Understanding the Excel CONCATENATE Function

Screenshot of Excel showing Concatenate examples.

CONCATENATE Syntax and Arguments

A function's syntax refers to the layout of the function and includes the function's name, brackets, comma separators, and arguments.

The syntax for the CONCATENATE function is:

= CONCATENATE ( Text1, Text2, ... Text255 )

Text1 (required) can be actual text such as words or numbers, blank spaces surrounded by quotation marks, or cell references to the location of data in a worksheet.

Text2, Text3, ... Text255 (optional up to 255 text entries) can be added to the CONCATENATE function to a maximum of 8,192 characters – including spaces. Each entry must be separated by a comma.

Neither method of concatenation automatically leaves a blank space between words, which is fine when joining two parts of a compound word like Baseball into one or combining two series of numbers like 123456.

Joining first and last names or an address, however, need the space so it must be included in the concatenation formula, as shown in rows four, five, and six of the accompanying image.

Concatenating Number Data

Even though numbers can be concatenated, as seen in row six of the example image, the result 123456 is no longer considered a number by the program but is now seen as text data.

The resulting data in cell C7 cannot be used as arguments for certain math functions such as SUM and AVERAGE. If such an entry is included with a function's arguments, it is treated like other text data and ignored.

One indication is that the concatenated data in cell C7 is aligned to the left, which is the default alignment for text data. The same result occurs if the CONCATENATE function is used instead of the concatenate operator.

How to Use the Excel CONCATENATE Function

Screenshot of Excel showing Concatenate formula builder.

Although it is possible to type the complete function in manuallymany people find it easier to use the dialog box to enter a function's arguments, since the dialog box takes care of entering brackets, commas and, in this example, the quotation marks surrounding the blank space.

The steps below cover entering the function using the dialog box into cell C2.

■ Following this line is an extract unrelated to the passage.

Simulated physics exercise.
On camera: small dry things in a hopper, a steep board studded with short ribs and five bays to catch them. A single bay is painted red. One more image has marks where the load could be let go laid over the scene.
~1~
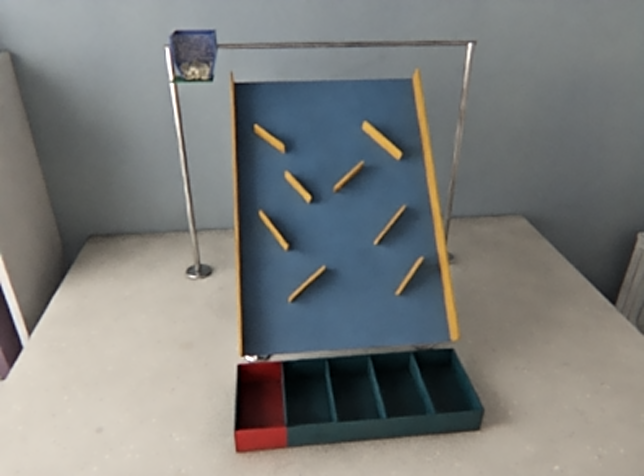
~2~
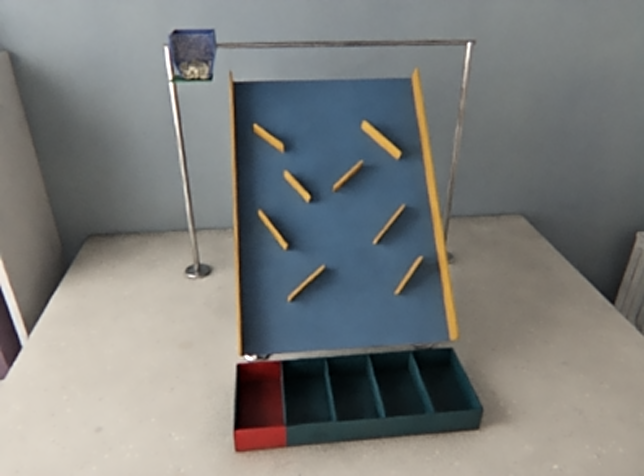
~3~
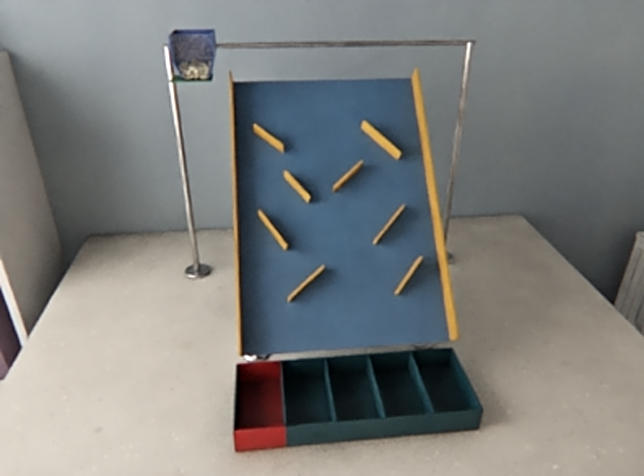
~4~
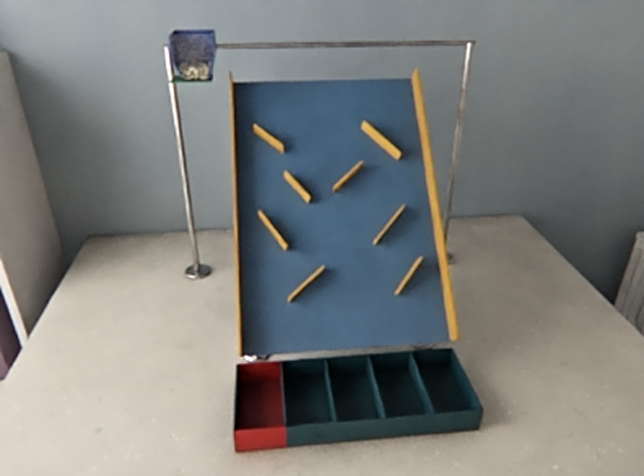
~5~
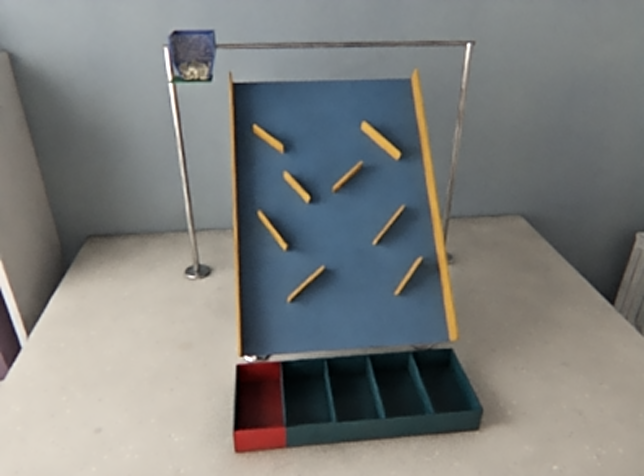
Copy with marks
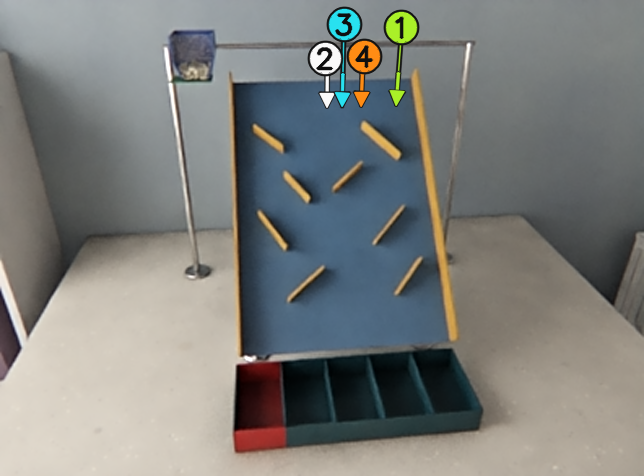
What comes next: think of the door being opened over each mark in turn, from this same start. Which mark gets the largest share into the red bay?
Go for 3.
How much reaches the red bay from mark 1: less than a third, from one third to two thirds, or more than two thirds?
Mark 1 gives less than a third.
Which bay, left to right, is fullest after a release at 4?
The fifth from the left.
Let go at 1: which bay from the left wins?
The fifth.
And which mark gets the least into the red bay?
That is mark 1.
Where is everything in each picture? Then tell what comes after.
Hopper near (194, 72), white beans, door shut, in the first frame.
Ribs (254, 124) to (283, 146), (364, 120) to (401, 153), (285, 171) to (310, 197), in the second frame.
Ribs (334, 187) to (362, 161), (259, 210) to (287, 246), (376, 240) to (404, 205), in the third frame.
Ribs (289, 299) to (324, 266), (398, 292) to (422, 257), in the fourth frame.
Red bay near (260, 438), number 1 of 5 from the left, in the fifth frame.
On the marked copy, mark 1 meets the board at (396, 100); mark 2 meets the board at (327, 102); mark 3 meets the board at (342, 101); mark 4 meets the board at (361, 101).
With 1, none at all in the red bay, the whole lot in other bays.
With 2, close to a third in the red bay, close to two thirds in other bays.
With 3, close to half in the red bay, close to a third in other bays, a small share held on the board.
With 4, close to a third in the red bay, close to two thirds in other bays.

  1. Click on cell C2 to make it the active cell.
  2. Click on the Formulas tab.
  3. Choose Text Functions from the ribbon to open the function drop-down list.
  4. Click on CONCATENATE in the list to bring up the function's dialog box.
  5. Click on line Text 1 in the dialog box.
  6. Click on cell A4 in the worksheet to enter that cell reference into the dialog box.
  7. Click on line Text 2 in the dialog box.
  8. Press the Space Bar on the keyboard to add a space to line Text 2. Excel adds double quotation marks around the space.
  9. Click on line Text 3 in the dialog box.
  10. Click on cell B4 in the worksheet to enter that cell reference into the dialog box.
  11. Click OK to close the dialog box and return to the worksheet.

The concatenated name Mary Jones appears in cell C4.

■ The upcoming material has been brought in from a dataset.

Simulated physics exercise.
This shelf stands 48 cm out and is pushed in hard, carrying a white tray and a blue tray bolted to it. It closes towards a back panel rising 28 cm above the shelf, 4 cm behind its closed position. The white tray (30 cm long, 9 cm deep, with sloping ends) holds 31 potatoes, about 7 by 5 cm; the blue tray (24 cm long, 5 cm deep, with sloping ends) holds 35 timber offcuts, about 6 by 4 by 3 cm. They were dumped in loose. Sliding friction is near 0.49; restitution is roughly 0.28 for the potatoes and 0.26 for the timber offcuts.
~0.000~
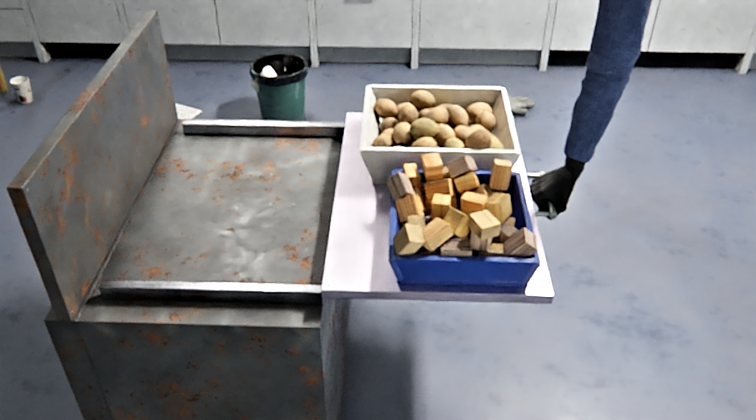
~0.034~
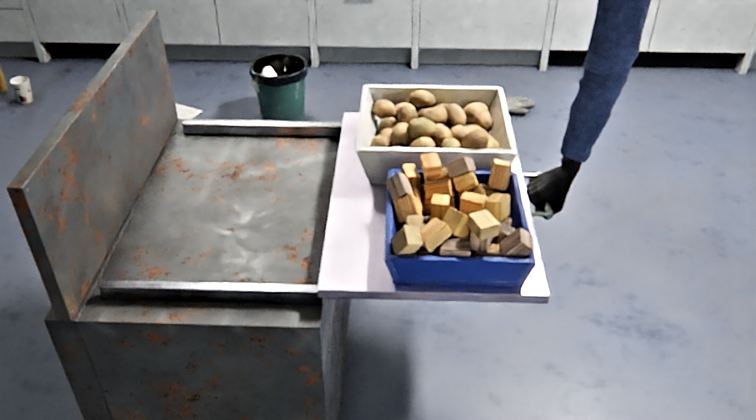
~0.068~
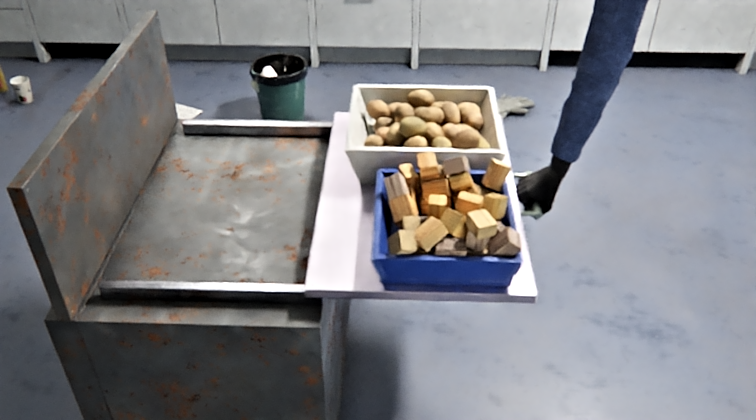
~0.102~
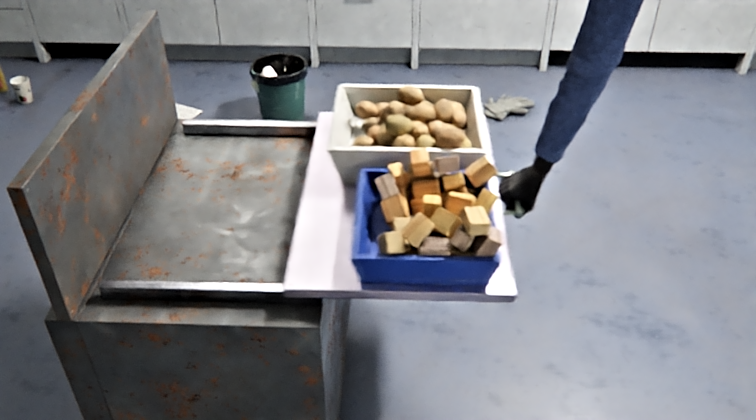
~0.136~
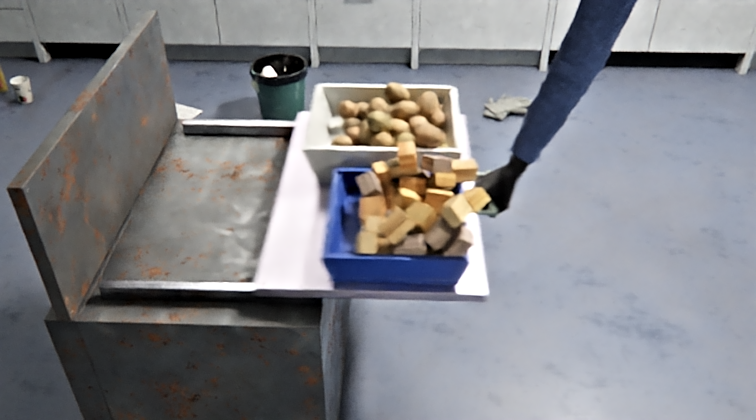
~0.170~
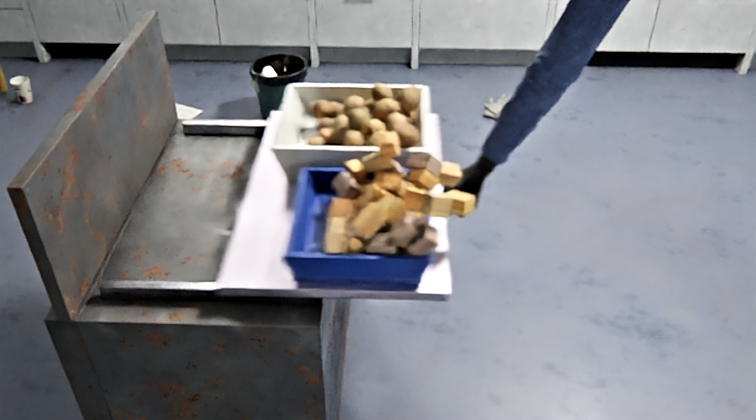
A gloved hand pushes a shelf with potatoes and wooden blocks left as blocks slide rightward.
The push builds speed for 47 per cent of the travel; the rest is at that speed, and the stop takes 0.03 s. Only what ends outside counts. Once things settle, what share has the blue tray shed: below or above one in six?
Out of the blue tray go more than a sixth of the timber offcuts.
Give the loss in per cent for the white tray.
About: White tray 20 per cent.
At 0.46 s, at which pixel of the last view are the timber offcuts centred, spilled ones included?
At about (227, 221).
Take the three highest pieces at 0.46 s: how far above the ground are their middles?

When you click on cell C4, the complete function appears in the formula bar above the worksheet.

=CONCATENATE(A4," ",B4)

Displaying the Ampersand in Concatenated Text

Screenshot of Excel showing use of Concatenate Function with ampersands.

There are times where the ampersand character is used in place of the word and, such as in company names as shown in row six of the example image.

To display the ampersand as a text character rather than have it act as the concatenation operator, you surround it in double quotation marks like other text characters, as shown in the formula in cell D6.

It should be noted that in this example, spaces are present on either side of the ampersand to separate that character from the words on either side. To achieve this result, you enter space characters on either side of the ampersand inside the double quotation marks in this fashion: " & ".

Similarly, if a concatenation formula that uses the ampersand as the concatenation operator is used, the space characters and the ampersand surrounded by double quotes must also be included to have it appear as text in the formula results.

=A6 & " & " & B6 

For example, the formula in cell D6 could be replaced with the above formula to achieve the same results.